Анатолий Гладилин с горечью заметил: «Современной молодежи уже совершенно непонятно то невероятное время, когда книги сжигали, книги уничтожали, за книги сажали, за книги расстреливали».
И вот такая молодежь ходит ко мне в театр. Хорошо еще, что ходит!
Тон. Определив тон, можно ставить. Спасибо Немировичу за требование «тона».
Ханжеству многие лета. То бишь тысячелетия. С Адама и Евы тянется эта двояковогнутая легенда о грехопадении. Очень мило украсила историю искусства образцово-показательная историйка фрески «Страшный суд» Сикстинской капеллы (автор оригинала некто Микеланджело Буонаротти), которая по приказу очень морального папы была переделана – на нагие фигуры прилепили дурацкие одежды. Никто ж тогда не знал, что означенный Микеланджело – классик. А классиков трогать нехорошо. Тем более руками. Тем более грязными. В глине там или гипсе.

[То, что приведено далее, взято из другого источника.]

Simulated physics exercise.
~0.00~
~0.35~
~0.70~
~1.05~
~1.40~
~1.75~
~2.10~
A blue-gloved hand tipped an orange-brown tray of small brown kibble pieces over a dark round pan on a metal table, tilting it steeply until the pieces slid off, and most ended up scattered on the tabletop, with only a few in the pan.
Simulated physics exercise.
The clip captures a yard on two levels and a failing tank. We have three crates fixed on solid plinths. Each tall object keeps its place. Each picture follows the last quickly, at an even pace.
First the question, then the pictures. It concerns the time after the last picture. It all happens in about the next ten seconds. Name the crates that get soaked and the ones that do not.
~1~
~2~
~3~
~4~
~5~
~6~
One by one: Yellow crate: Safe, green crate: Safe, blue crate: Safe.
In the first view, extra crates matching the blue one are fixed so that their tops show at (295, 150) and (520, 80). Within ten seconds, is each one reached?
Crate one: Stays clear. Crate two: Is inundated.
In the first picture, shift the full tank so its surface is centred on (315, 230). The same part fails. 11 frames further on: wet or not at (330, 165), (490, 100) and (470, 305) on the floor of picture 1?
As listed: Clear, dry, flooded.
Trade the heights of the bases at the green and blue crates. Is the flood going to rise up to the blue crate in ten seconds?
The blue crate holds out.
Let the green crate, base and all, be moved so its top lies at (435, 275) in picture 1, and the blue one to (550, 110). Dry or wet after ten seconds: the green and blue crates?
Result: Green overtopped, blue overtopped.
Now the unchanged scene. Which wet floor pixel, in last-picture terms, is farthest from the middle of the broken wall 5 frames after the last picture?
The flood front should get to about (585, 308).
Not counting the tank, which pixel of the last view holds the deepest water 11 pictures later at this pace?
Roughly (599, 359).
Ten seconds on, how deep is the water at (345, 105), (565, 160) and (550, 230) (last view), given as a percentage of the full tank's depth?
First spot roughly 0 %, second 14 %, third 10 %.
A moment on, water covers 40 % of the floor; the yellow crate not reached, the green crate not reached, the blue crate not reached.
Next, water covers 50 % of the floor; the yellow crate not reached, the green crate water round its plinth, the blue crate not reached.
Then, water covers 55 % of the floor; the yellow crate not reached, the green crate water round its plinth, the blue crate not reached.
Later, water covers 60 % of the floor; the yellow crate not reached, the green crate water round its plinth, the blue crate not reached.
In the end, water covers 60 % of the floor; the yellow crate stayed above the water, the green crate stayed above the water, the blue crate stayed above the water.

Не надо, ох, не надо к классикам что-то там прилеплять.
На Страшном суде вам это могут вспомнить.
Легко быть другим. Но тяжело быть легким.

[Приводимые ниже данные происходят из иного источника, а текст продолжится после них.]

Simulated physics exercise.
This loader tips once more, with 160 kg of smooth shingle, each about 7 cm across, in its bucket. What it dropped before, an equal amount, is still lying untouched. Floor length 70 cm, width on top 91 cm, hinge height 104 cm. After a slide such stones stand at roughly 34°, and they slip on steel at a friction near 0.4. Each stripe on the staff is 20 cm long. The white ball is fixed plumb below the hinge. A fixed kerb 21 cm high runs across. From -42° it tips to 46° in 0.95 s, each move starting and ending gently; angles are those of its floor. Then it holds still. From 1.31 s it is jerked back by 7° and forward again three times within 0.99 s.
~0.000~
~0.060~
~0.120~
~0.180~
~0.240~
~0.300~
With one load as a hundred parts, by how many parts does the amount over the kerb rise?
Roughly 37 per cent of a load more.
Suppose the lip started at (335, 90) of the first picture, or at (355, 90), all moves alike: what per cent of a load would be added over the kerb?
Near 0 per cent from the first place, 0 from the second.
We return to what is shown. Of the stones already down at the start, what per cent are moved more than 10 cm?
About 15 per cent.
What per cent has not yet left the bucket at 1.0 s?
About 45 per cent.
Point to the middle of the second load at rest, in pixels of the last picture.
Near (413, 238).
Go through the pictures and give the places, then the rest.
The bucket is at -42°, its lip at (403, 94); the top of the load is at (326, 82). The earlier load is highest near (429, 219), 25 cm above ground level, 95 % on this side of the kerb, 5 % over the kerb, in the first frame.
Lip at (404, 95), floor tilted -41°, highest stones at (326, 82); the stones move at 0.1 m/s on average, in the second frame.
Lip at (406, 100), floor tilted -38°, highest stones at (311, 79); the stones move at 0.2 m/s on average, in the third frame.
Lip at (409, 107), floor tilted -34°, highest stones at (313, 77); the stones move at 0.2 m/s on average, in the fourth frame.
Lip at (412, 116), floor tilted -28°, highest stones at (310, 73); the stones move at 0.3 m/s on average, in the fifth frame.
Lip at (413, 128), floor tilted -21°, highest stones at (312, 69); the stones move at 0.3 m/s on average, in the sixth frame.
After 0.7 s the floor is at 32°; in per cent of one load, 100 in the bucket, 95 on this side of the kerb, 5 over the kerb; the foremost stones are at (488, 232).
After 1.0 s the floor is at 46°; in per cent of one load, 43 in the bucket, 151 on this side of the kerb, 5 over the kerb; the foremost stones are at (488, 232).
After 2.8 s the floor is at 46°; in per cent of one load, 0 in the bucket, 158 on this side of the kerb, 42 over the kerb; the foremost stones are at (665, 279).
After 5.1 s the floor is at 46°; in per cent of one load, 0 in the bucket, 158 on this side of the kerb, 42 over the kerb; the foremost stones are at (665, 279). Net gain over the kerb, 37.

Начало прошлого века ознаменовалось борьбой условного театра с натуралистическим. При этом слабость натуралистического театра выразилась в том, что его называли реалистическим. Таким образом, условному театру как бы изначально отказывали в реализме. Это была крупная ошибка. Ибо подражанием действительности занимались и те и те. Весь вопрос был в мере и способе этого подражания – во всем: декорациях, пластике, уровне актерского переживания и, главное, в самом режиссерском решении.
Широко разрекламированный «сценографический бум» уже давно погряз в самоповторах и краденых друг у друга решениях.

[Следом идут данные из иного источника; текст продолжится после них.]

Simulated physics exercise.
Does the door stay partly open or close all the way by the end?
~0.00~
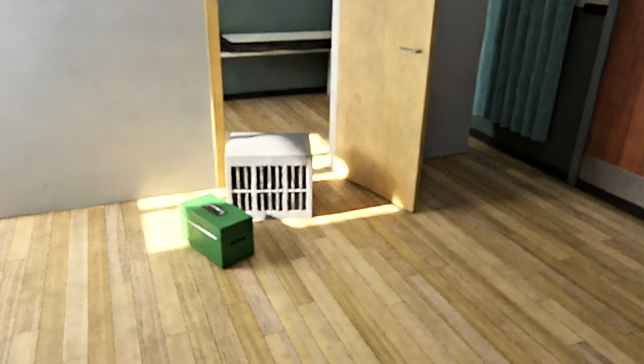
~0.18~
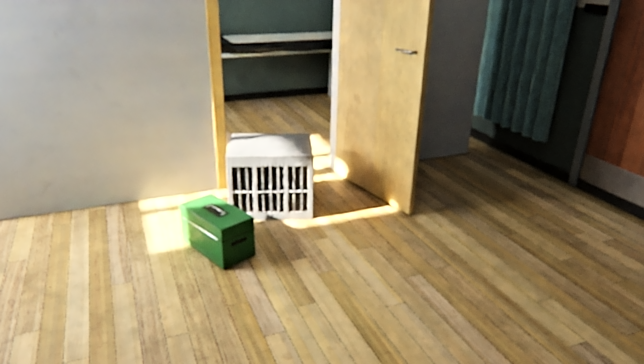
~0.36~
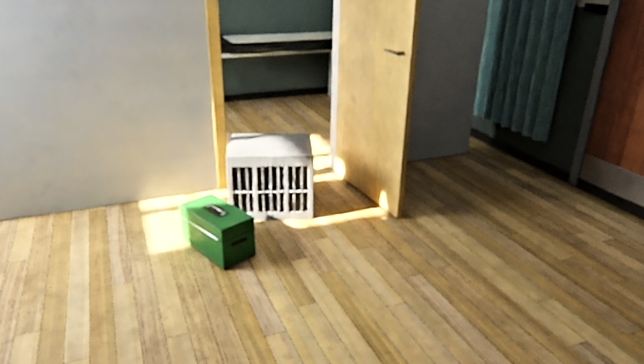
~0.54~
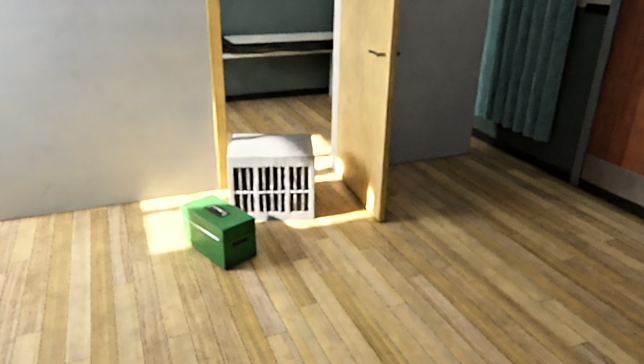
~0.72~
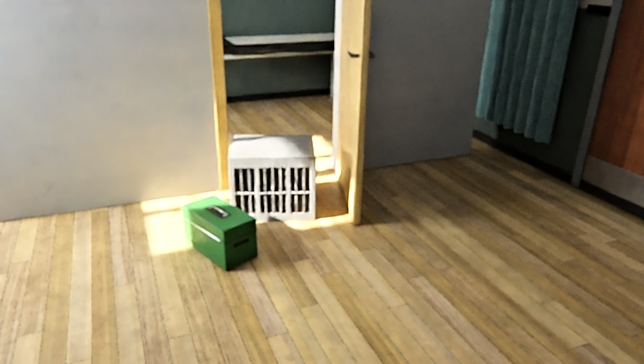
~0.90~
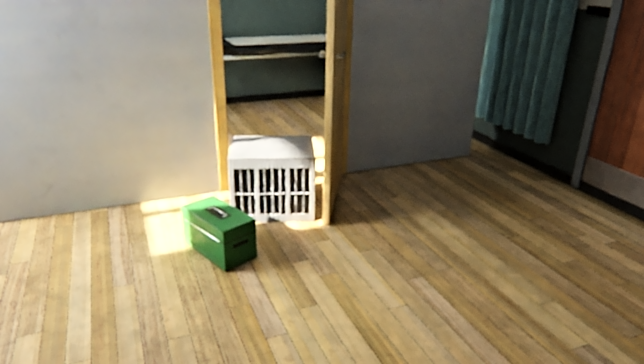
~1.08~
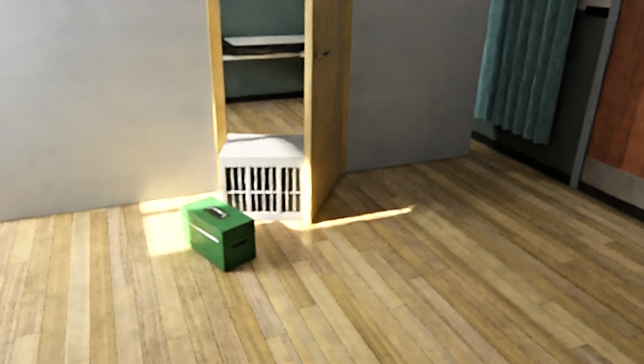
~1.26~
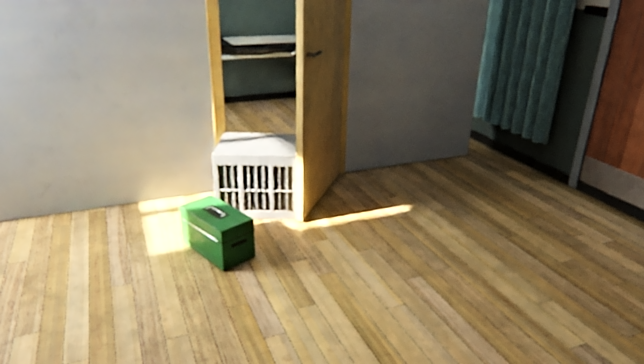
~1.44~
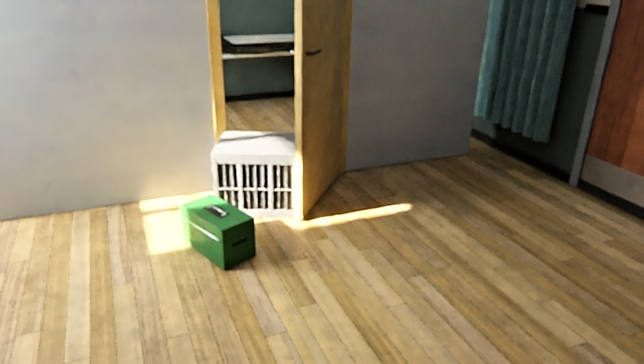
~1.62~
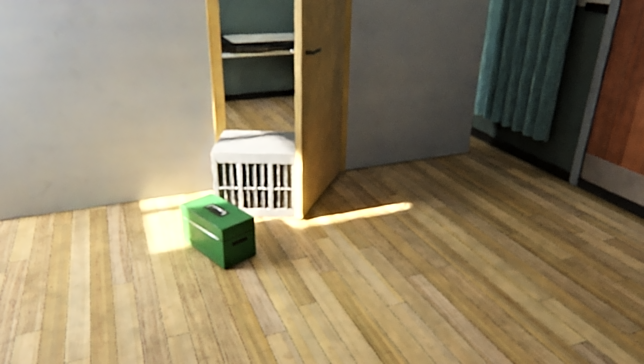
The door stays partly open. It pushes the pale crate slightly to the left and then stops short of closing.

Историко-культурная традиция в театре нынче прервана. Кто за это ответит?
Да никто. Просто будем жевать пустоту, заедая ее ветерками премьерных восторгов.
Публика – дура. Для нее и дурачимся.
Кто-то замер в ожидании почестей и наград, а кто-то роет землю, ест говно, сходит с ума от усталости из-за репетиций и премьер. Почему-то это всегда разные люди.
Ссоры Станиславского и Немировича-Данченко доказывают одно: дело театра может быть ведомо прежде всего художественной волей, а потом уж организационной работой – если телега ставится впереди лошади, то лошадь будет спотыкаться, а телега перевернется. Примат режиссера над директором.